Production of the exclusive $γγ\rightarrow J/ψ+γ$ process in proton-proton ultraperipheral collisions
Meng-Kun Jia, Xiao-Bo Jin, Kui-Yong Liu, Guang-Zhi Xu
TL;DR
This paper investigates exclusive $\gamma\gamma \to J/\psi + \gamma$ production in proton-proton ultraperipheral collisions at $\sqrt{s_{NN}}=14~\text{TeV}$. Using NRQCD with a color-singlet mechanism, it computes the short-distance coefficients at NLO in $\alpha_s$ with photon fluxes derived from the proton's electric-dipole form factor (EDFF) that explicitly depend on the impact parameter $b$. The study reports LO and NLO cross sections of $\sigma_{\rm LO}=155~\text{fb}$ and $\sigma_{\rm NLO}=107.5$–$130~\text{fb}$, corresponding to a $K$-factor of about $0.64$–$0.82$ and highlighting a moderate $\alpha_s$-driven suppression; it also shows that including the no-inelastic survival probability lowers cross sections relative to unit survival models.
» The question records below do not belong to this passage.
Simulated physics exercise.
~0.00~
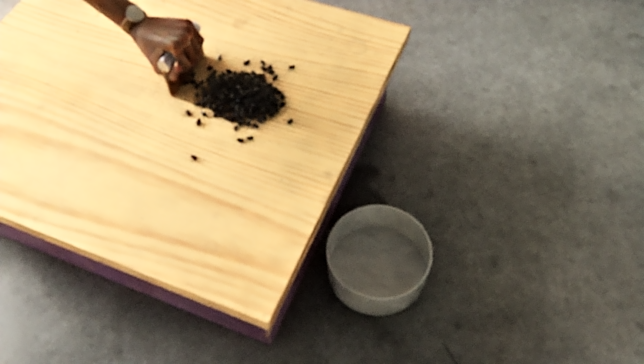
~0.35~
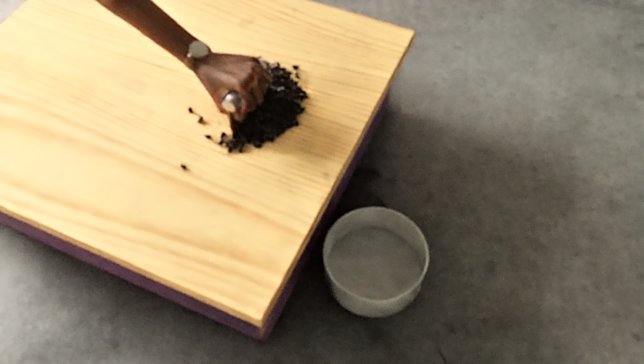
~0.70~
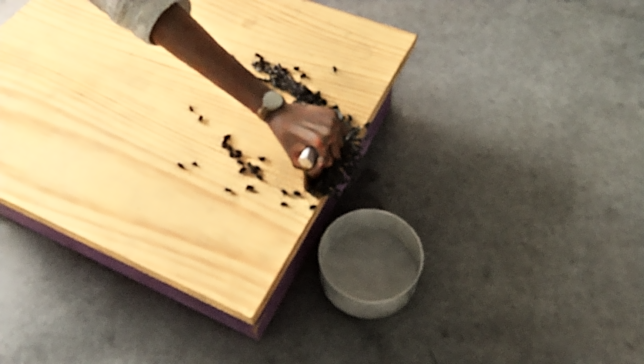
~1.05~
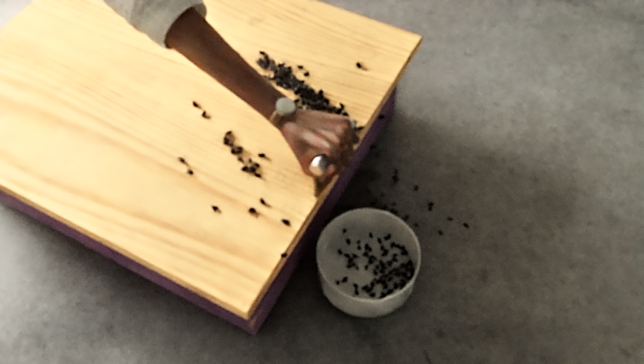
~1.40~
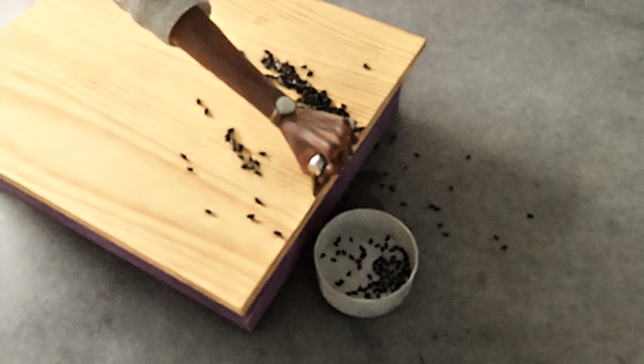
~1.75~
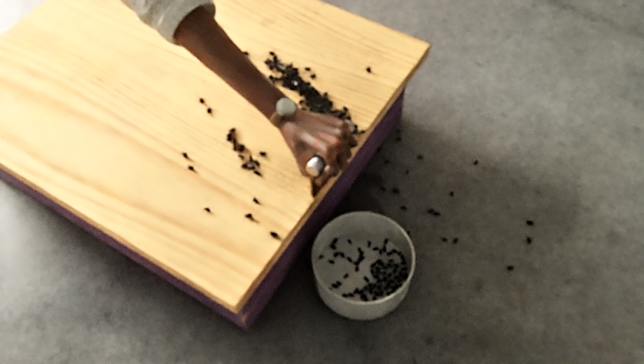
A hand sweeps black beans across a wooden board, dropping some into a white pot below.
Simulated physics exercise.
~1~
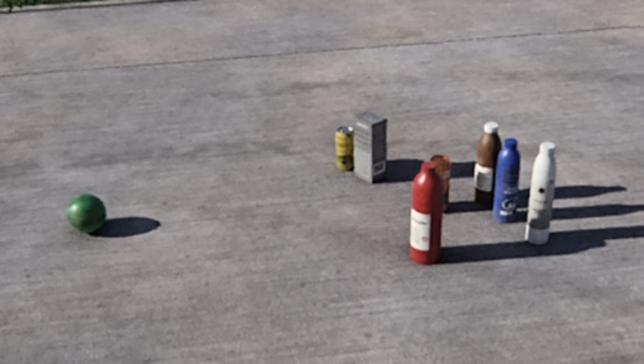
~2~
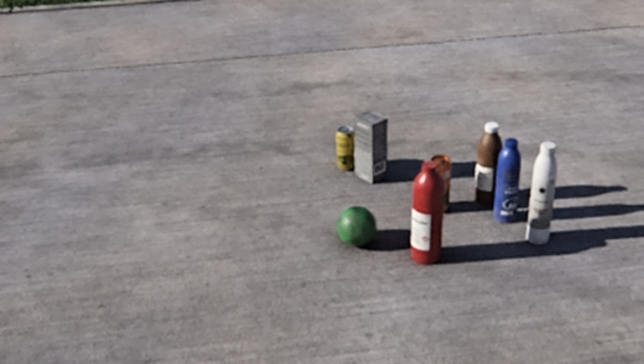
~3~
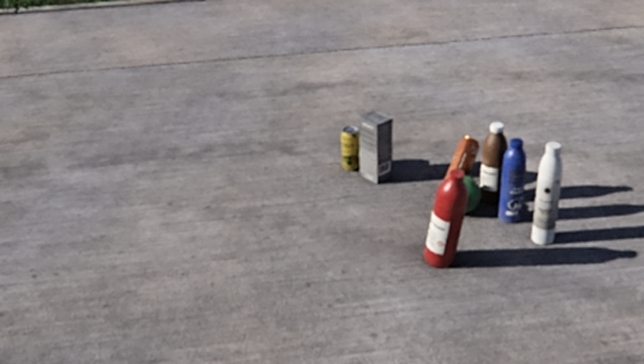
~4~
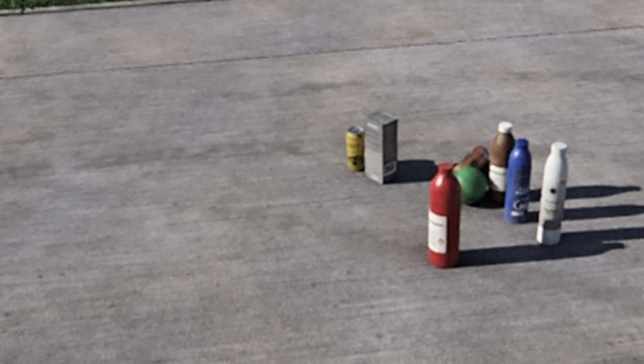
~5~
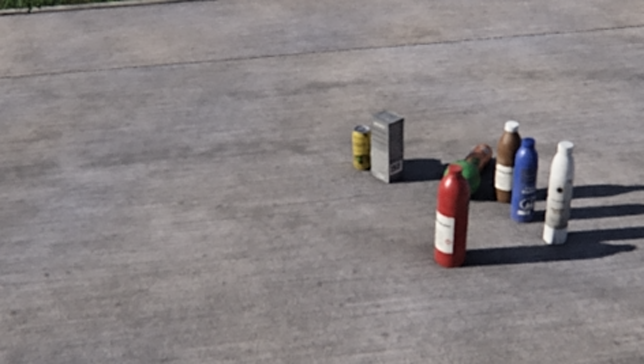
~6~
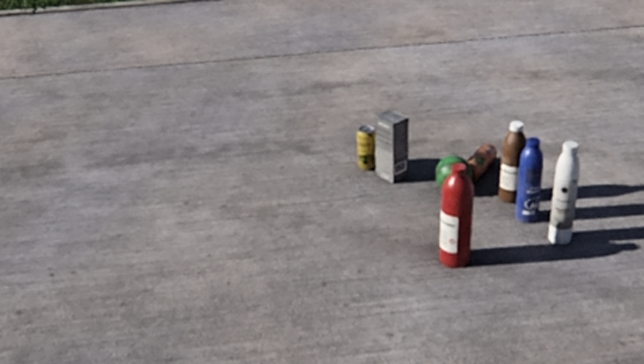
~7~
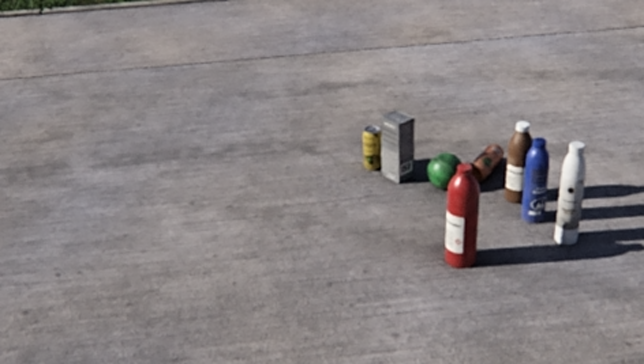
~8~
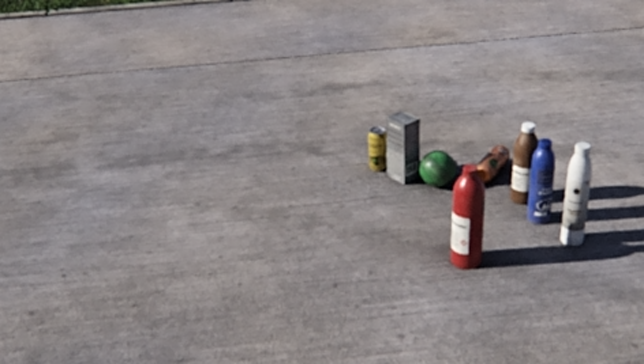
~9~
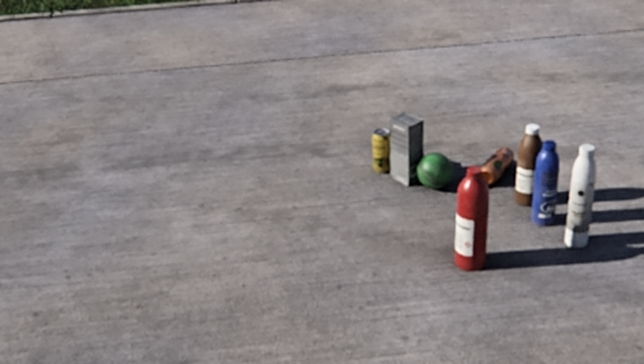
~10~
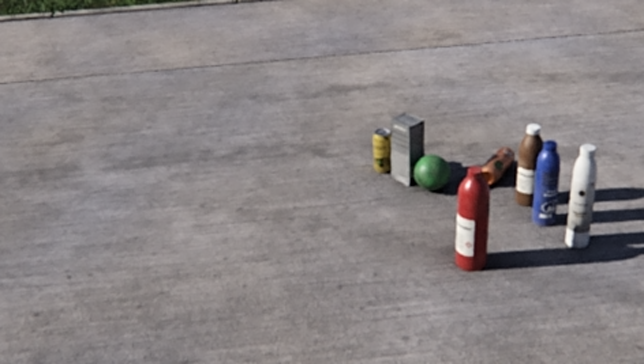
A red bottle stands nearest on a sunlit grey concrete floor, viewed from slightly above, with an orange can partly hidden behind it. Brown, blue and white bottles stand to the right, a grey carton and a yellow can stand farther back, and a green ball is at left. The ball rolls right and passes behind the red bottle, which tilts and then settles upright, while the orange can tips over onto its side. The ball then rolls back left toward the carton as the view shifts slightly left. It ends beside the carton, with only the orange can lying down.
The results indicate that HL-LHC could yield up to roughly $10^3$ signal events per year after incorporating $J/\psi \to \mu^+\mu^-$ decays, enabling precision studies of heavy-quarkonium production and charm-quark hadronization in pp UPCs. The work underlines the importance of an explicit $b$-dependent flux treatment and motivates further NNLO refinements to reduce theoretical uncertainties and guide future experiments with forward detectors.
Abstract
In this work, we present a next-to-leading-order (NLO) study of $J/ψ+ γ$ production via photon-photon fusion in proton-proton ultraperipheral collisions (UPCs) at $\sqrt{s_{NN}} = 14$ TeV. The calculation is performed within the nonrelativistic Quantum Chromodynamics (NRQCD) framework, where we employ photon parton distribution functions derived from the proton's electric-dipole form factor (EDFF) and explicitly retain their dependence on the impact parameter $b$. Our calculation yields cross sections of $155$ fb at leading order and between $107.5$ fb and $130$ fb at NLO in $α_s$, demonstrating a moderate but manageable $α_s$ suppression. Despite this reduction, the process retains a sufficiently large cross section to be observable in future high-luminosity measurements.